Sharon Rosenberg-Scholl May 25, 2011 at 11:28 AM
Marriage and a marriage license are two separate things. That’s important to understand, because sometimes when marriage laws and marriage licenses are discussed it gets shortened and called “marriage” for convenience (by people arguing both for and against fair marriage laws), even though that can be confusing. It gives the impression that passing a law can keep couples from marrying and that is not what is being discussed – it how the law will treat a segment of married couples that is at question
Seth Engman May 25, 2011 at 02:09 PM
The story of the Sneetches could be looked at exactly the other way, too, Greg. One group has something they think they deserve that the other group doesn't. As they fight desperately to keep their exclusivity, they ultimately realize the futility of trying to keep that distinction and realize they are all indeed equal. I believe this is what time will show in the case of gay marriage. Again, not all heterosexual marriages can produce offspring. Does this somehow invalidate that marriage? Yet they could still make excellent parents through adoption. This is the same option gay people want to have. If someone slaps another person's hindquarters, it is up to the person receiving the slap to decide how comfortable they are with it, gay or straight. Now you are just being silly.

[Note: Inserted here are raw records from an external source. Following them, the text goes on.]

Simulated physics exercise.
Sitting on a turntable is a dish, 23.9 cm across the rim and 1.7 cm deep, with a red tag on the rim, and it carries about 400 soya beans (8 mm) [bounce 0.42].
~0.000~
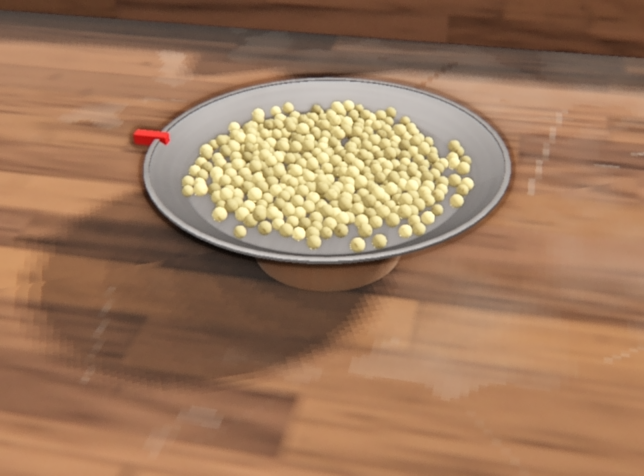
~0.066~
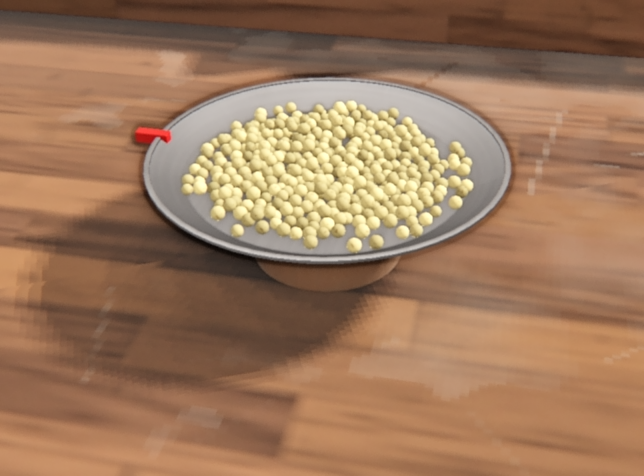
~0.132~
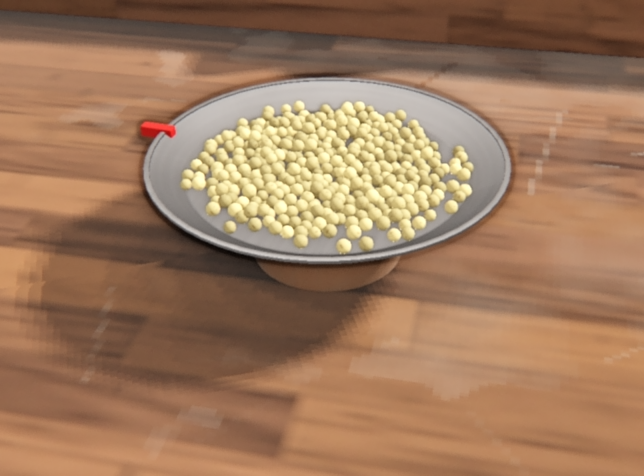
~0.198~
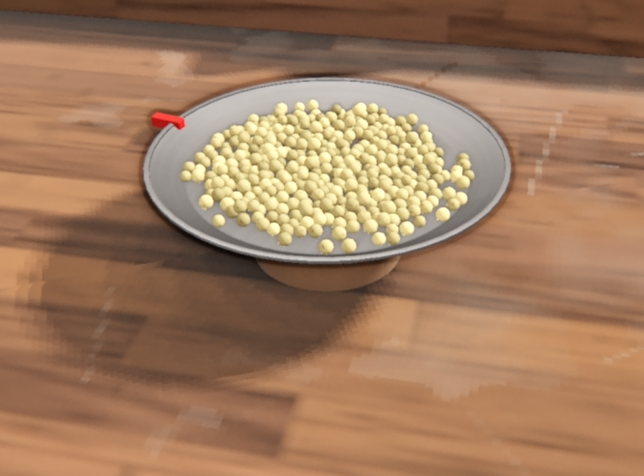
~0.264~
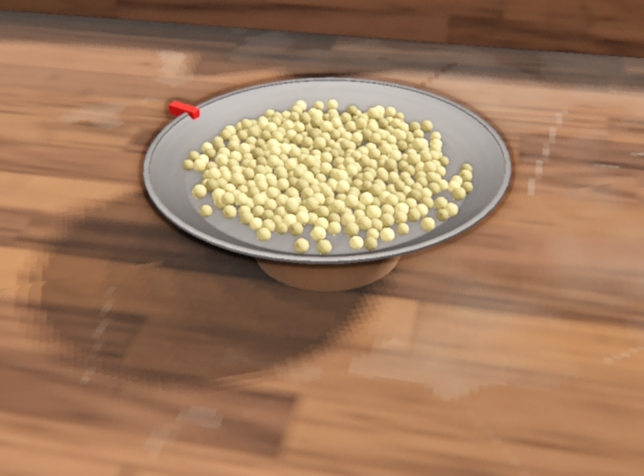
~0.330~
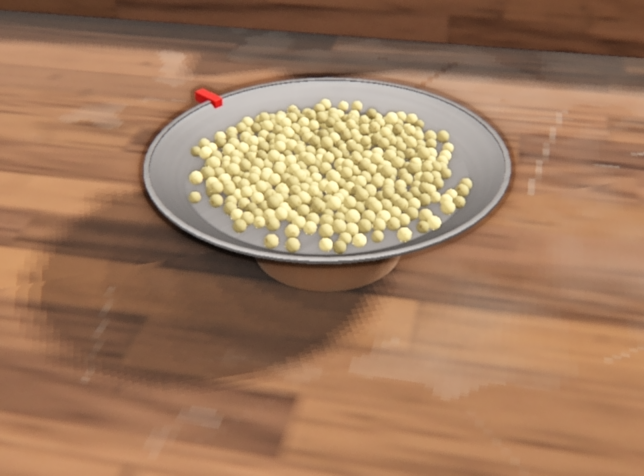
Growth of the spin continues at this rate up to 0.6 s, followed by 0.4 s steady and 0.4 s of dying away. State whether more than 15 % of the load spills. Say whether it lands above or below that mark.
The share lands below the mark.
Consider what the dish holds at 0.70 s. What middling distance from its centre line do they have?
Some 6.5 cm.
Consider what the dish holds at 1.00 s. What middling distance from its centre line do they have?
7.0 centimetres, about.
After 0.70 s, dish 100 %; middle of the pieces not yet landed near (329, 167).
After 1.00 s, dish 100 %; middle of the pieces not yet landed near (325, 168).
After 1.28 s, dish 100 %; middle of the pieces not yet landed near (324, 167).
Then, at 1.55 s, dish 100 %; middle of the pieces not yet landed near (325, 167).
By 1.8 s all is still; dish 100 %.
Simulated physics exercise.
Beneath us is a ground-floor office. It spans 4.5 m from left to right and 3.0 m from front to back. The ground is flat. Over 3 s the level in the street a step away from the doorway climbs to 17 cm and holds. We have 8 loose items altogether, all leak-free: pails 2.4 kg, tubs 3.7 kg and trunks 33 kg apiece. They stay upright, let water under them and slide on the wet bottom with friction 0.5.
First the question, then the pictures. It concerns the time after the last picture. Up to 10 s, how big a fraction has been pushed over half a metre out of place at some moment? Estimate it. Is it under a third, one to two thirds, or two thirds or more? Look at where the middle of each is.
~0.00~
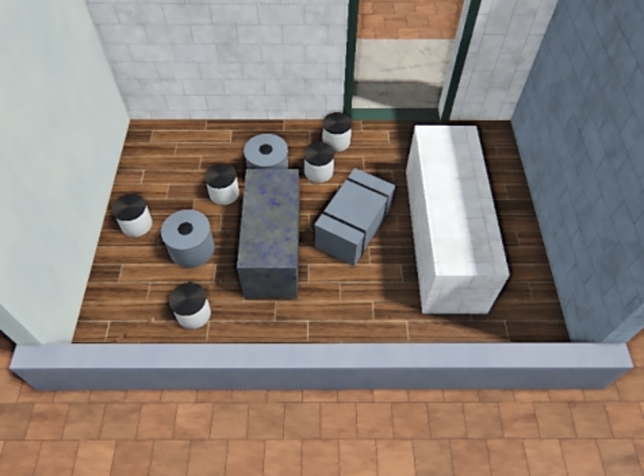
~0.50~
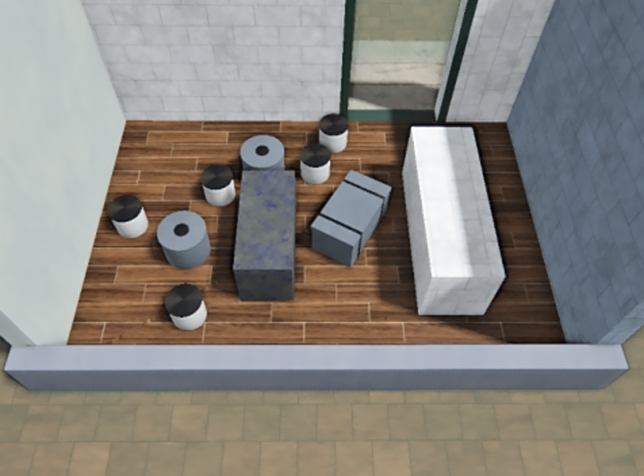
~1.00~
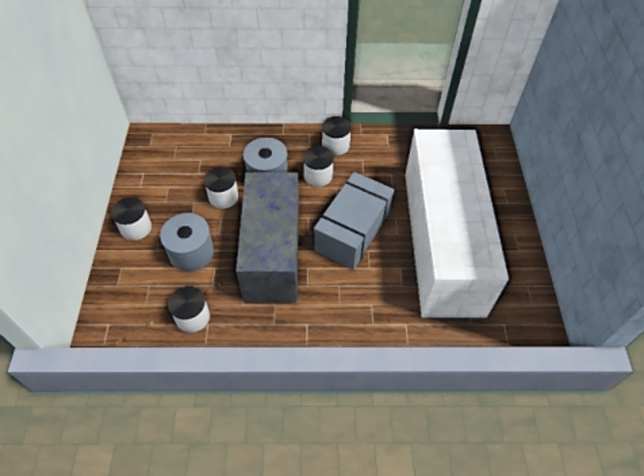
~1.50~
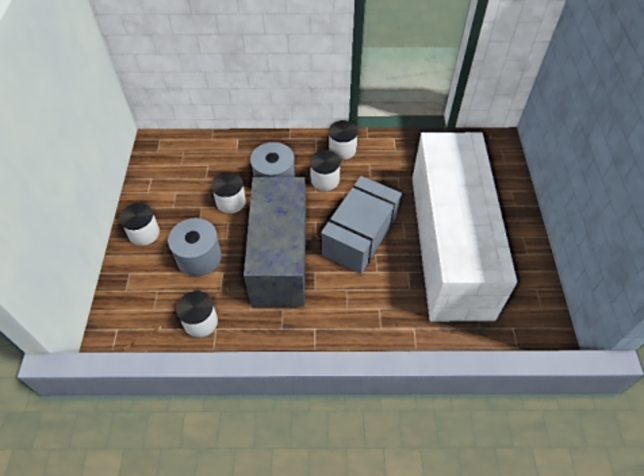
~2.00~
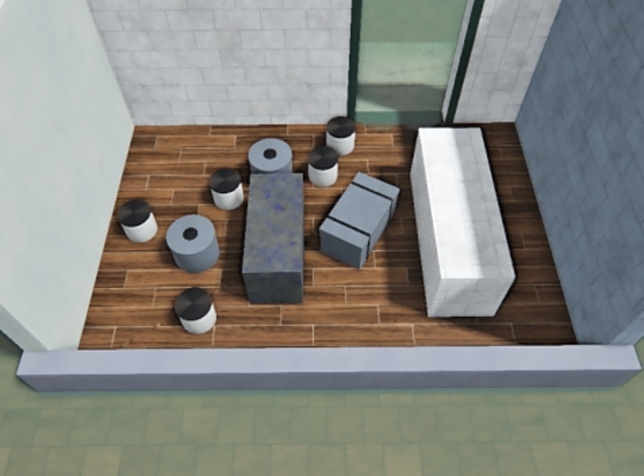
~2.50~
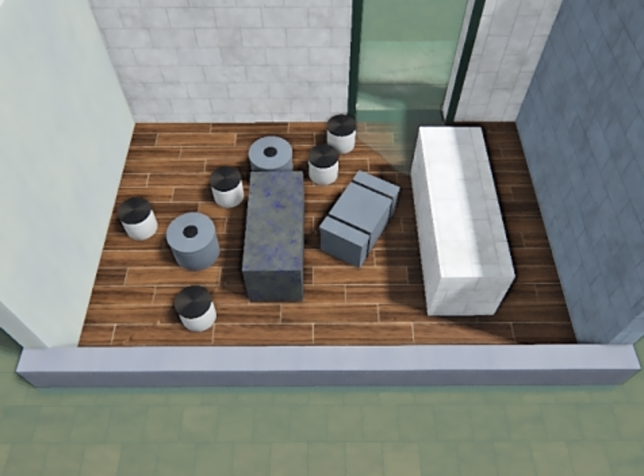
The count is mid-range.
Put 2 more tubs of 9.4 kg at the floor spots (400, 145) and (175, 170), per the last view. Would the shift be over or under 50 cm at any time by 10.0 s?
Note: Item 1 exceeds the limit; item 2 stays inside the limit.
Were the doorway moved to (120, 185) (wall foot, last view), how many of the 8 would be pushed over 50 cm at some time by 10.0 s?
That would give 7.
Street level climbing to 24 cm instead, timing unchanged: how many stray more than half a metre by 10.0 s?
Count: 7.
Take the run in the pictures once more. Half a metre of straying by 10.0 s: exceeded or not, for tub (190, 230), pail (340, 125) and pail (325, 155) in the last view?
Result, in order: Stayed within / stayed within / exceeded.
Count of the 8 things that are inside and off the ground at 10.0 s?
Count: 7.
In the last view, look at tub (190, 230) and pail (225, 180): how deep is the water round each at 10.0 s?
Some 3 cm at the first, some 9 cm at the second.
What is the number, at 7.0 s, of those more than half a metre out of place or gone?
The count is 3.
After 3.5 s 0 of 8 are over 50 cm from their spots; 0 afloat.
After 4.5 s 0 of 8 are over 50 cm from their spots; 0 afloat.
After 7.0 s 3 of 8 are over 50 cm from their spots; 2 afloat.
After 10.0 s 5 of 8 are over 50 cm from their spots, and 5 have been at some point; 7 afloat.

Seth Engman May 25, 2011 at 02:29 PM
Greg, could you imagine by asking if someone is married you would want know if the person's spouse is the same race as they are? That way you could know by looking around the room if you are looking for a black, Asian, white, Hispanic, or whatever race or ethnicity that person happens to be. A marriage is between the two people in it — it doesn't have to tell YOU anything. I personally could care less as long as they are happy. Now I understand this may not be the intent of your argument, but to me it is the same type of discrimination. I see no difference between the two.
Mary Barnes May 26, 2011 at 02:55 AM
Listen up, Rhode Island, we in Minnesota, do not care to have anymore bridges falling down. T. Paw, and M. Bachmann, dumber than a box of rocks. and the bridge in Stillwater, look to the east coast. MN., sometimes I am embarrased. Hello, a tunnel... but, again. Dumber than a box of rocks. Nuff said. I met the most awesome women, here from PA, on the lightrail, that the Rep. do not want. Thank you for visitng the Mall of America, we are the Midwest. Kemps, Joe Mauer. Just the cows.